New Testament Manuscripts

I'm wondering if it bothers anyone else that as historians (in order to illuminate the first and second centuries of Christianity) we are using an eclectic version of our manuscripts of the New Testament created by a modern committee?

The Nestle-Aland text not only doesn't exist in manuscript form, it certainly does not represent any version of NT texts from the first or second centuries. If you think about it, according to the manuscripts we do possess, a Christian living in Alexandria will have knowledge of different version of the texts from those Christians living in Syria, Asia Minor, Rome, or Gaul.

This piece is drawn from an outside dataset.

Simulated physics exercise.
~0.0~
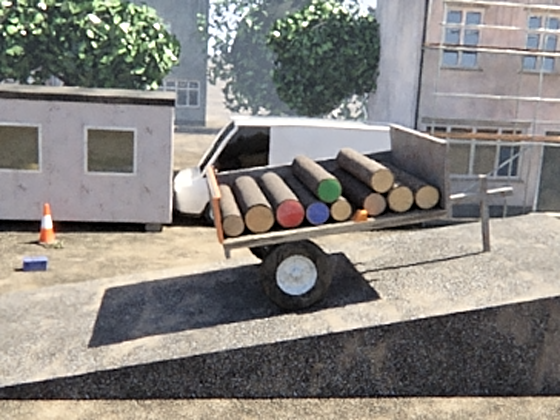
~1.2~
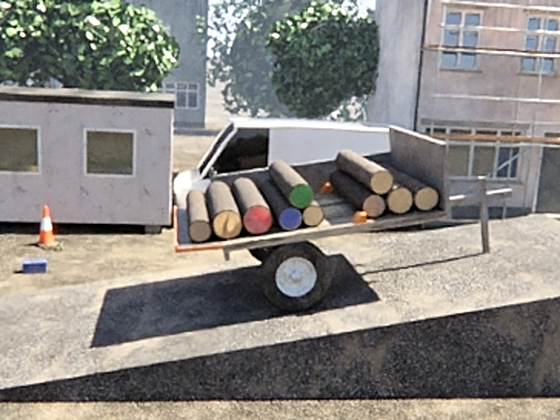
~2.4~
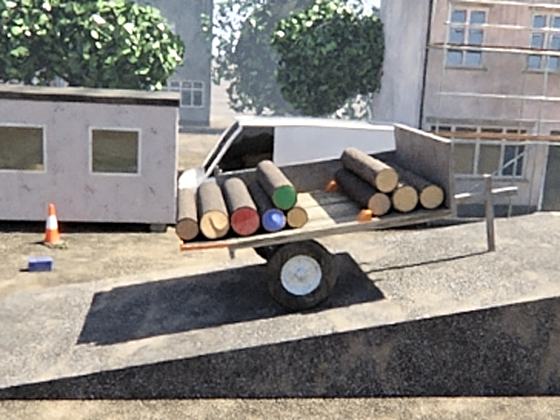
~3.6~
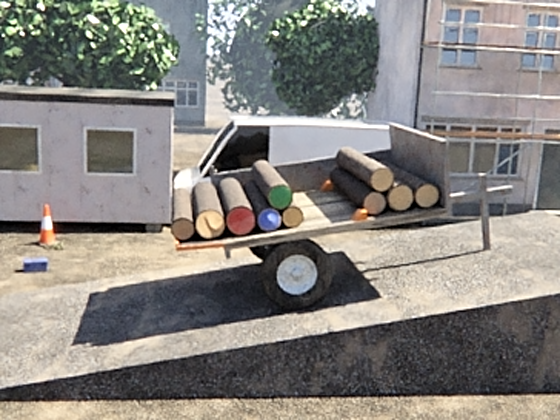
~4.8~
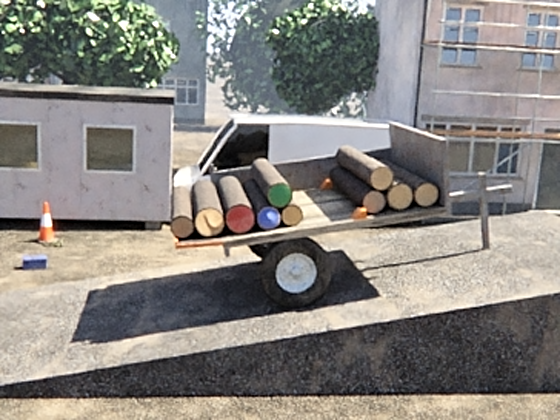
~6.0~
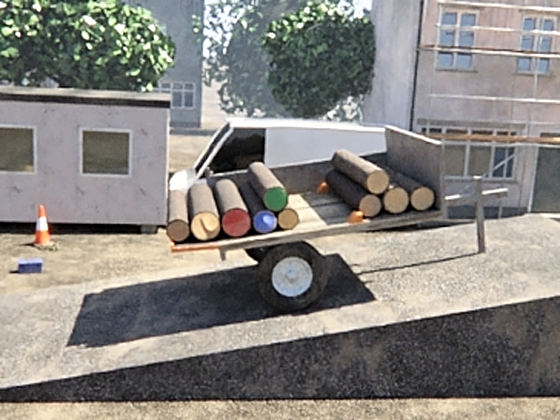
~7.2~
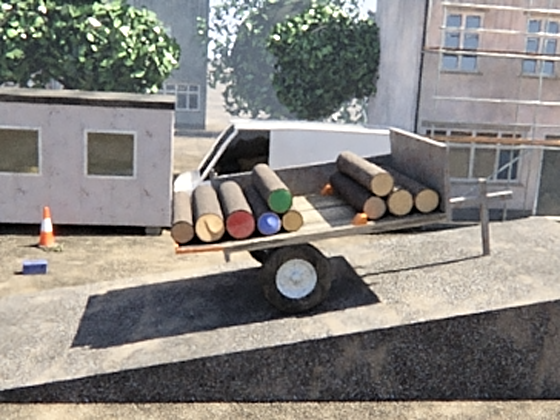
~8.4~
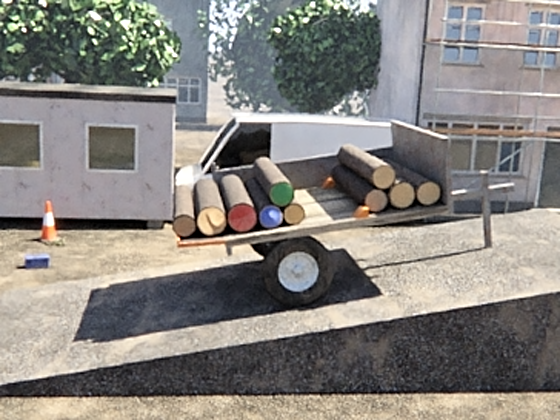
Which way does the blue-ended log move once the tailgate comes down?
It moves a short way to the left, down the sloping bed towards the lowered tailgate, and then stops.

What does this mean for historians studying early Christianity and using the eclectic text as our foundation? Are we operating under false impressions? - that we know exactly what the Gospel of Mark read in the first century, and that this was the same everywhere geographically?

Certainly there is the critical apparatus to consult. But this doesn't give us an actual reading of the Alexandrian text, for instance.

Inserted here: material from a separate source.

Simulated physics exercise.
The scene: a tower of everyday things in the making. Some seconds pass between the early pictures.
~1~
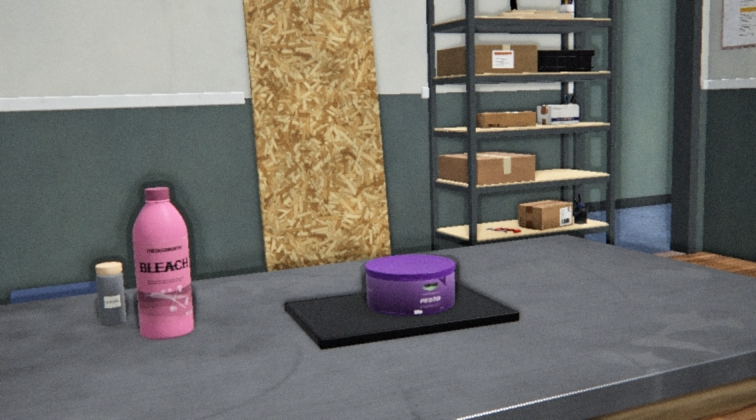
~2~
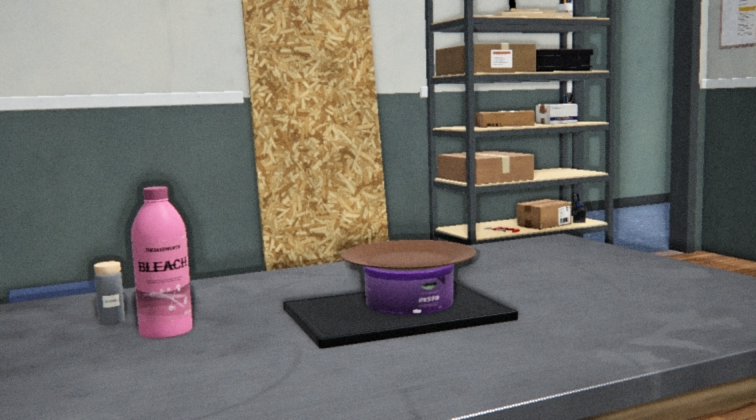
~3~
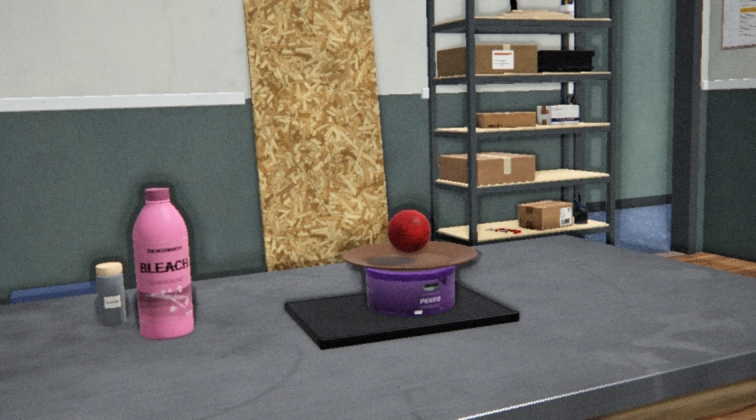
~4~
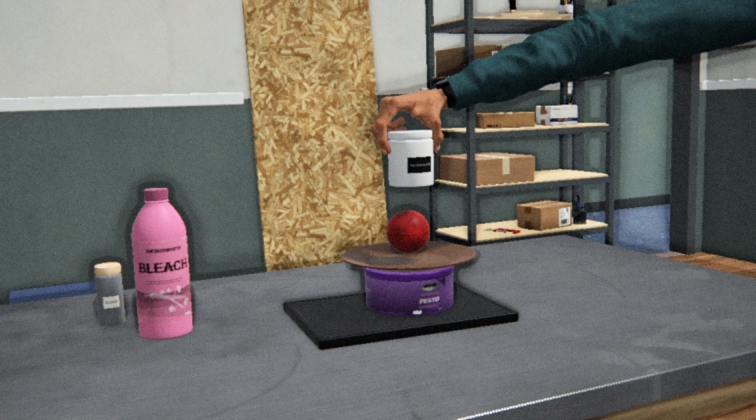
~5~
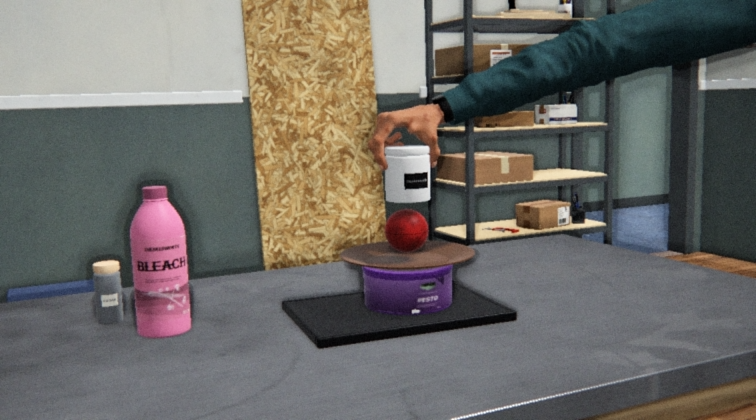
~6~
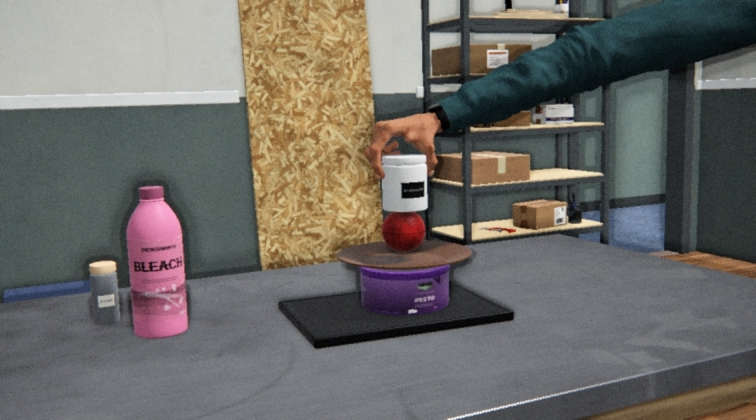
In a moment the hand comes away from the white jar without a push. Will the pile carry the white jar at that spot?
As it turns out, it comes apart.
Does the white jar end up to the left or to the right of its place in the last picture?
It goes to the right.
Then, 0.60 s after the last picture, white jar now fallen; red ball rolled a little.
Then, 0.80 s after the last picture, red ball rolled a little.
At rest, fallen, white jar; the other 6 in place. Seen from the same camera at the end, white jar near (579, 262). The pile gives way.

What I'm asking is this, shouldn't we create a synopsis of our manuscript families, so that we can read the Alexandrian text side-by-side with the Western text, and so forth? I know that we still won't be able to know what the manuscript tradition actually looked like in the first century, but at least we can begin to talk about the text basis for variant forms of Christianity in different geographical locations.

If you know of a synopsis like this that already exists, please share that information with me. I am ignorant on this subject.

If not, are there any textual scholars among us who might be interested in producing such a synopsis? I think it would revolutionize our field.